The transport secretary Justine Greening’s go-ahead for the £32bn High Speed 2 (HS2) railway to the Midlands makes it “the biggest public project in peacetime”, says Simon Jenkins in The Guardian, and “the worst”. Super-speed rail is suitable for countries with cheap energy – not England. HS2 will be “voracious of carbon”, “do nothing for the recession” and fail to ease congestion. Taxpayers must fork out £1bn a year in interest, so that from 2026, “a few rich business people can get to Birmingham half an hour earlier”.
The case doesn’t stack up, says Christian Wolmar in The Times. Other schemes, such as improving our roads, have benefit/cost ratios of up to six (a £6 return on every £1 spent). HS2’s is only 1.7.
But the cost and benefit assessment is flawed. It assumes business isn’t conducted on trains, yet most business people work on trains. Cost estimates – £16bn for phase one to Birmingham and the £14bn extension to Manchester and Leeds – may be “wide of the mark”.
Holland’s ‘Fyra’ service is discouraging, says Andrew Gilligan in The Sunday Telegraph. Costing more than £7bn, it’s near collapse. Passengers disliked the high fares and trains run up to 85% empty, costing £320,000 a day. Yet construction costs were much lower. French data suggest high-speed networks “suck economic activity into the capital” rather than the reverse.
Without it, expect decades of “expensive patch-and-mend”, says former transport minister Andrew Adonis, in The Times. “To provide two-thirds of HS2’s capacity from London to Birmingham… by upgrading existing lines would cost £20bn”. Journey times wouldn’t change.

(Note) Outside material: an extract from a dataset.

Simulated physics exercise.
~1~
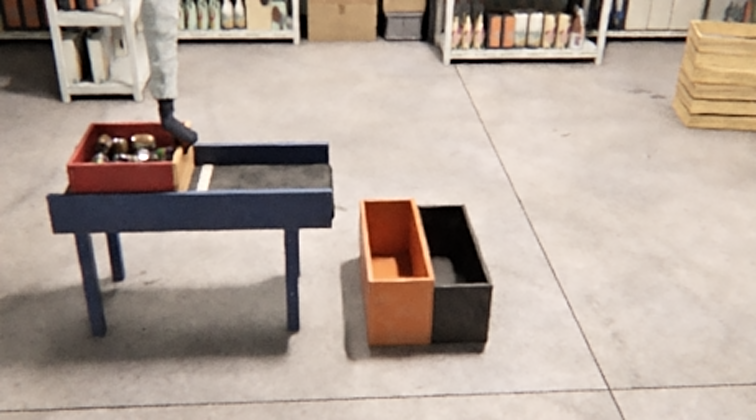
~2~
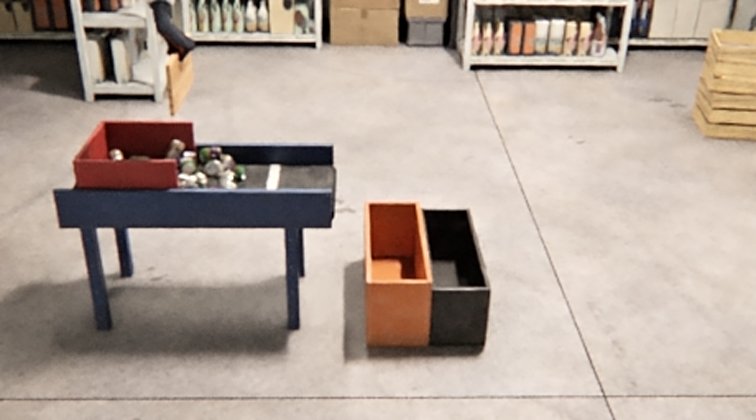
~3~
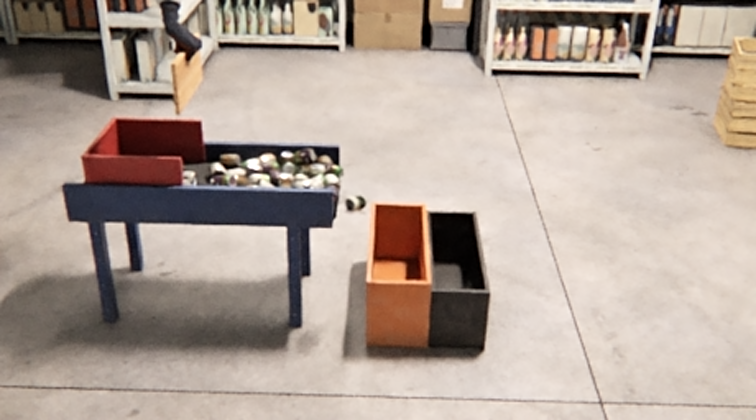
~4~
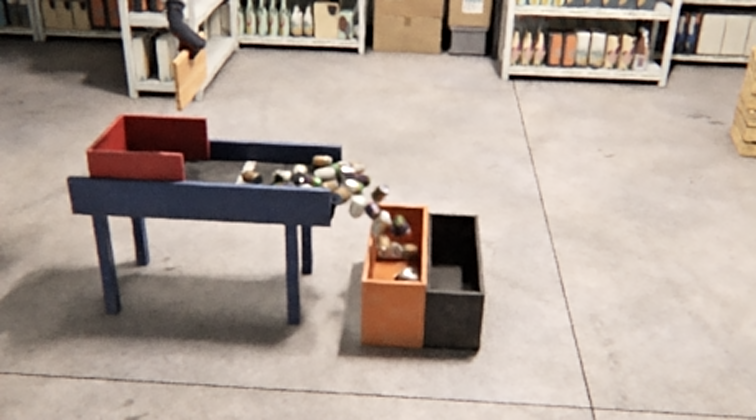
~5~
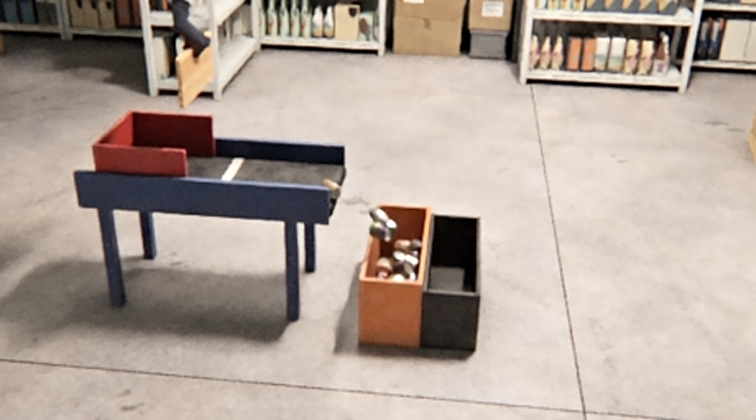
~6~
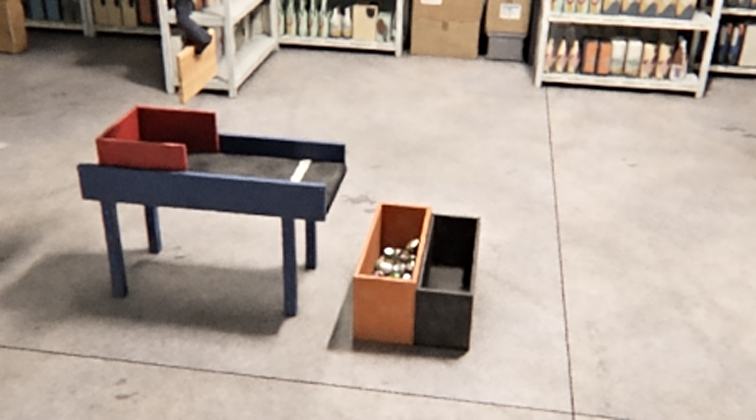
To begin with, a red pen full of small cans sits at the left end of a belt on a blue stand, with a dark-gloved hand at its gate. The hand lifts the wooden gate up and away, and the cans start riding right along with a white stripe. They spread out over the dark belt until the first ones tip off its right end. A thick stream then tumbles down into the orange tub, beside the black bin. The last few cans drop after them, leaving the belt bare except for the stripe. Finally, the cans lie heaped in the orange tub, while the black bin looks empty.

Critics say HS2 saves only half an hour between London and Birmingham, but that’s a third off the current 82 minute journey. HS2 also “improves connections between England’s cities”. Modernisation is “urgently needed” and “no other project matches HS2 in benefits”. This dithering must stop. “Then at least some people now alive might actually get to travel on HS2.”